Sensitivity of the CUORE detector to $14.4$ keV solar axions emitted by the M1 nuclear transition of$~^{57}$Fe

TL;DR

This paper evaluates CUORE's potential to detect 14.4 keV solar axions from $^{57}$Fe, providing a model-independent limit on axion couplings using detailed simulations and realistic detector parameters.

Contribution

It presents the first detailed sensitivity calculation of CUORE to solar axions via inverse Bragg-Primakoff conversion, incorporating density functional theory and Monte Carlo simulations.

Findings

Expected limit on axion-photon and axion-nucleon coupling product: < 1.105×10^{-16} /GeV

Sensitivity applicable to axion masses below 500 eV at 95% confidence

Demonstrates CUORE's potential for axion detection with realistic background and resolution

Abstract

In this paper we present a calculation of the sensitivity of the CUORE detector to the monoenergetic $14.4$ keV solar axions emitted by the M1 nuclear transition of$~^{57}$Fe in the Sun and detected by inverse coherent Bragg-Primakoff conversion in single-crystal $TeO_2$ bolometers.
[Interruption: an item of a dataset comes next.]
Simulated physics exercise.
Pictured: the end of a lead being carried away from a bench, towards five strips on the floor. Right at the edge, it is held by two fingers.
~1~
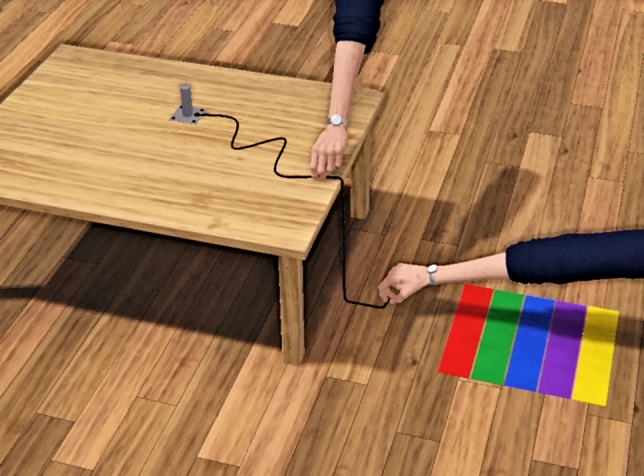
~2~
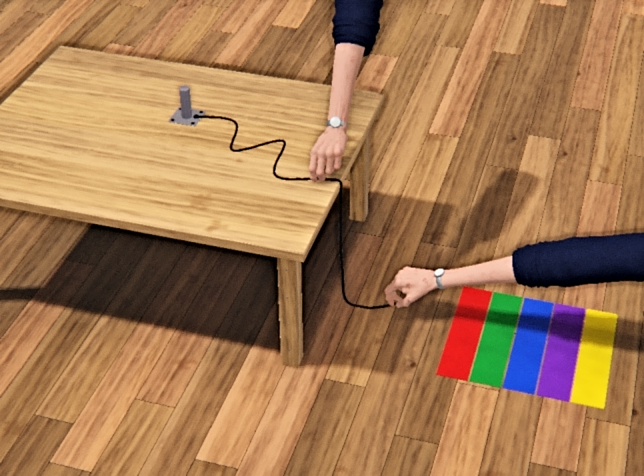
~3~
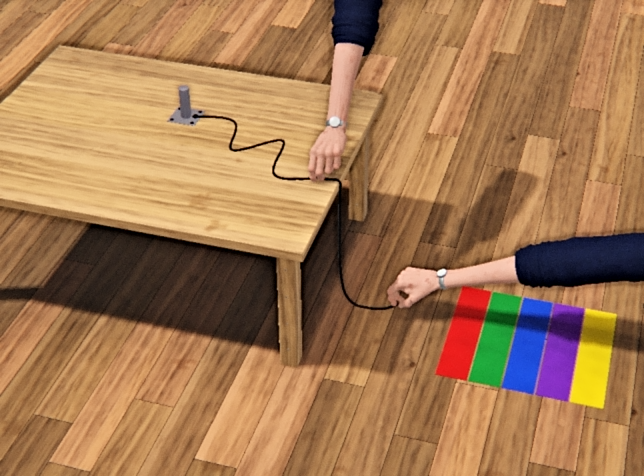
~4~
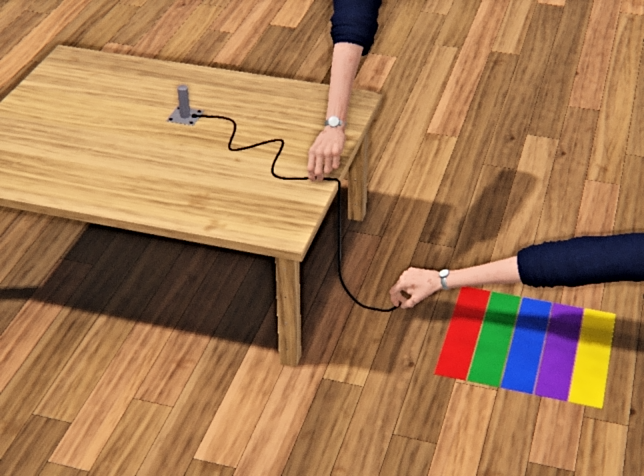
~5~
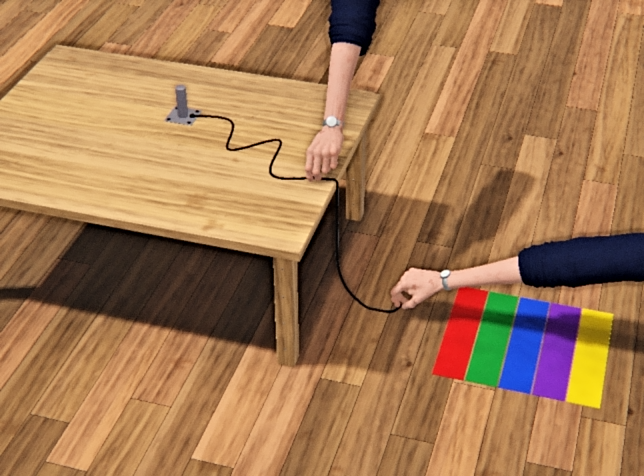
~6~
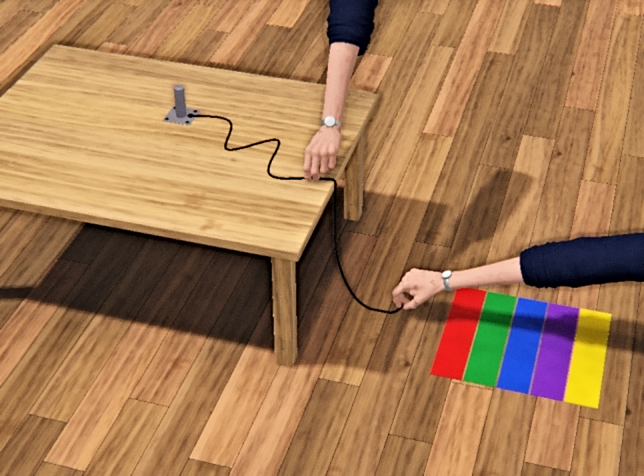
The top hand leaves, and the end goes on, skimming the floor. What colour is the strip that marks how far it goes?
That strip is yellow.
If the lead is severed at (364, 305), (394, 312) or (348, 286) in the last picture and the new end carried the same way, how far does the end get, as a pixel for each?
Try by try: (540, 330), (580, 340) and (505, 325).
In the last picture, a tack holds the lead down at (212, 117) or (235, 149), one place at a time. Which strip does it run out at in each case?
It would be yellow, then purple.
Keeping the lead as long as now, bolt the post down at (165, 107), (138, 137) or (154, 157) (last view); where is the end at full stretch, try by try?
Try by try: (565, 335), (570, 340) and (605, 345).
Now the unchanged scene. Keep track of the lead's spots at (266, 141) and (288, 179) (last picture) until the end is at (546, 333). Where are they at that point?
One lands at (304, 156), the other at (359, 214).
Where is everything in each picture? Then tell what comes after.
In the first picture, end (389, 300); red (458, 358); green (491, 365); blue (524, 371); purple (558, 378); yellow (592, 385).
In the second picture, end (395, 303); lead through (230, 119) (244, 150) (278, 160) (320, 179) (340, 231) (343, 288).
In the third picture, end (398, 304).
In the fourth picture, end (400, 304); lead through (228, 119) (242, 149) (276, 159) (318, 178) (339, 230) (345, 287).
In the fifth picture, end (401, 305).
In the sixth picture, end (403, 305); lead through (224, 119) (238, 149) (272, 159) (314, 178) (335, 230) (349, 288).
Early on, end near (546, 333); over purple.
Midway, end near (578, 339); over yellow.
At the end of the slack, end near (596, 343); over yellow. It gets as far as the yellow strip.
The expected counting rate is calculated using density functional theory for the electron charge density of $TeO_2$ and realistic background and energy resolution of CUORE. Monte Carlo simulations for $5$ y $\times$ $741$ kg=$3705-$kg$\cdot$y of exposure are analyzed using time correlation of individual events with the theoretical time-dependent counting rate. We find an expected model-independent limit on the product of the axion-photon coupling and the axion-nucleon coupling $g_{a\gamma\gamma}g_{aN}^{\text{eff}}<1.105\times 10^{-16}$ /GeV for axion masses less than 500 eV with $95\%$ confidence level.